During the Giants’ five-game winning streak at the start of the season, Eli Manning didn’t have a QB rating lower than 93.5. In the Giants’ current three-game losing streak, Manning hasn’t had a QB rating higher than 61.0, which includes his 55.7 mark in New York’s embarrassing 40-17 loss to the Eagles in Week 8.

To say that Manning hasn’t been good lately would be an understatement. In the loss to Philadelphia, he was 20-of-39 for 222 yards with one touchdown and two interceptions. And given how inaccurate he was most of the day, he could have been intercepted at least two more times.

In his last three games, Manning has thrown six interceptions to just three touchdowns. The mistakes he’s made aren’t typical of a veteran quarterback that has a Super Bowl ring – they’re more akin to a first year starter with little to no experience. He looks like a player with zero confidence and he doesn’t appear to trust his own decision-making.

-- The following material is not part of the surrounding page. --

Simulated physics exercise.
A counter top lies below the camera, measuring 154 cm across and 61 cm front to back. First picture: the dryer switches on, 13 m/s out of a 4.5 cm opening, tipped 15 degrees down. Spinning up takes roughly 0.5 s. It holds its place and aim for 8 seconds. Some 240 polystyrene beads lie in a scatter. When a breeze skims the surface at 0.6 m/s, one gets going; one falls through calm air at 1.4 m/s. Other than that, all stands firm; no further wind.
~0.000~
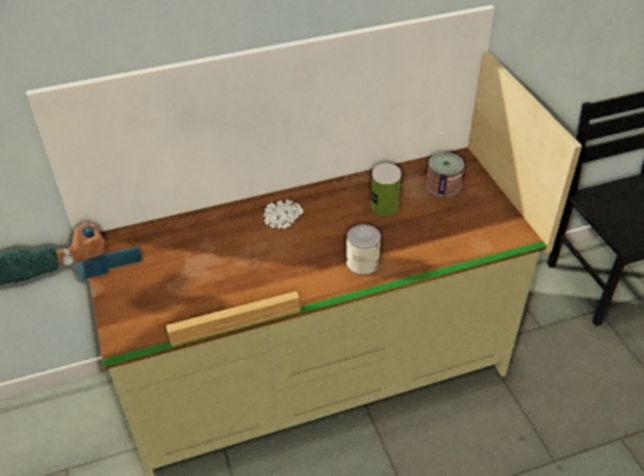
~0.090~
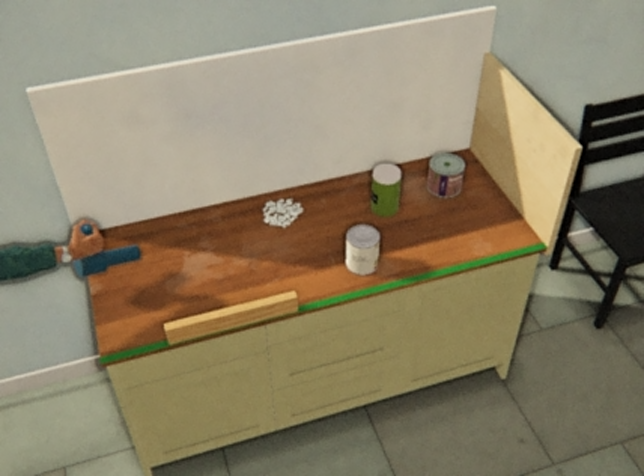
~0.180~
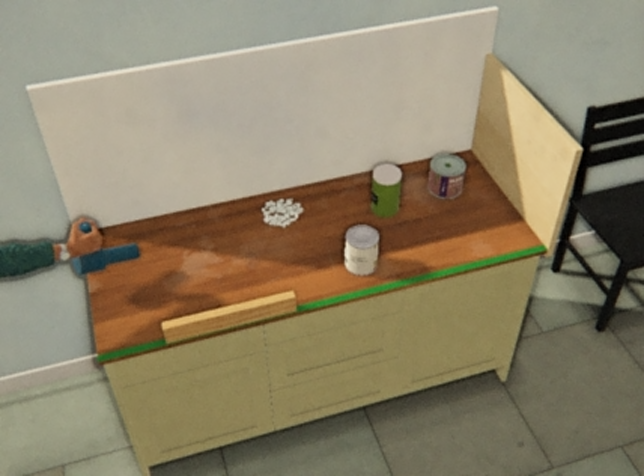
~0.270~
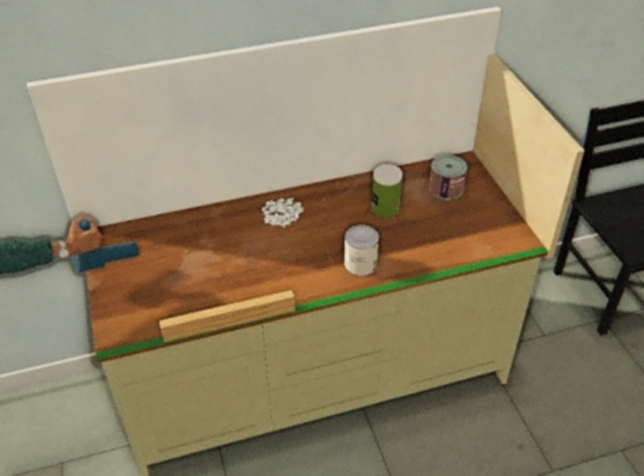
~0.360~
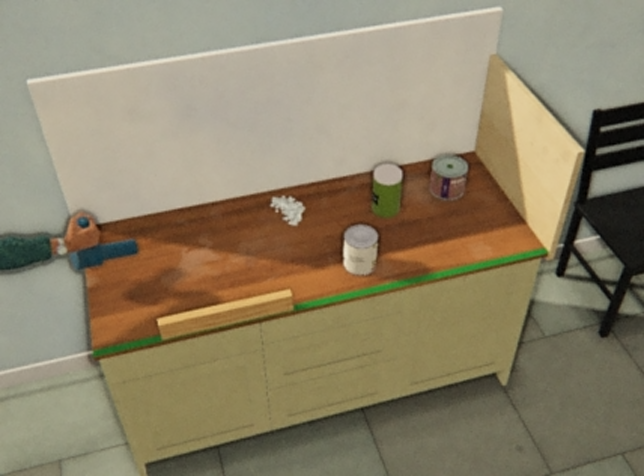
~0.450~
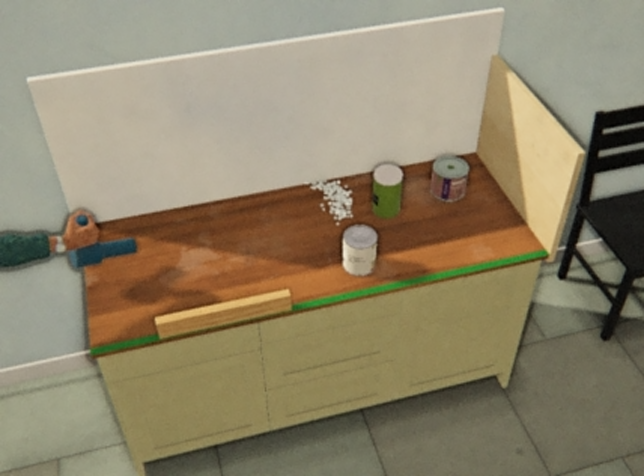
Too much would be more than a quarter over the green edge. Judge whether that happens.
Judgement: It happens.
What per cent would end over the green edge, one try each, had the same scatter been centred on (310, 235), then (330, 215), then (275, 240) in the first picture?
In that order: 80 %, 90 %, 90 %.
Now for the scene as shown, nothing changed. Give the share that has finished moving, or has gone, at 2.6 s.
That works out to some 80 %.
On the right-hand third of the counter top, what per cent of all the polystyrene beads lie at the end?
I'd put it at about 5 percent.
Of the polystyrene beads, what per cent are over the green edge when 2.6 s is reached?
Share: Around 80 percent.
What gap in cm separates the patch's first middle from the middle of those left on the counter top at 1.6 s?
It comes to near 65 cm.
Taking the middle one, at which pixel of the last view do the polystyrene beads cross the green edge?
The middle crossing sits close to (495, 267) in the last picture.
After 1.6 s, 64 % are over the green edge; the middle of those still in play is near (464, 218); 56 % have settled or left.
After 2.6 s, 84 % are over the green edge; the middle of those still in play is near (432, 211); 82 % have settled or left.
After 4.4 s, 88 % are over the green edge; 88 % have settled or left.
After 8.0 s, at the end, 90 % are over the green edge.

While the Giants have more issues than just Eli (the secondary has also played poorly and the team continues to struggle with injuries), they have to be concerned with his play. New York has needed him to put the team on his shoulders and carry them to victories and he hasn’t. And based on the way he’s played the past three weeks, there’s serious doubt he’ll be able to break the Giants out of their funk without a lot of help from his defense and running game.

That said, it’s only been three games and while he has looked horrible in those three outing, he looked great in the first five games of the season. The problem is that the Cowboys were the only team with a winning record that the Giants have beaten this year. Eli’s impressive numbers have come against teams like the Redskins, Bucs, Chiefs and Raiders, while he has struggled against tough opponents in the Saints, Cardinals and Eagles, respectively.

With David Carr listed on the depth chart behind Manning, the Giants won’t consider a QB change. But the entire team better start picking up their play before the season starts to slip away from them, and it all starts with Eli.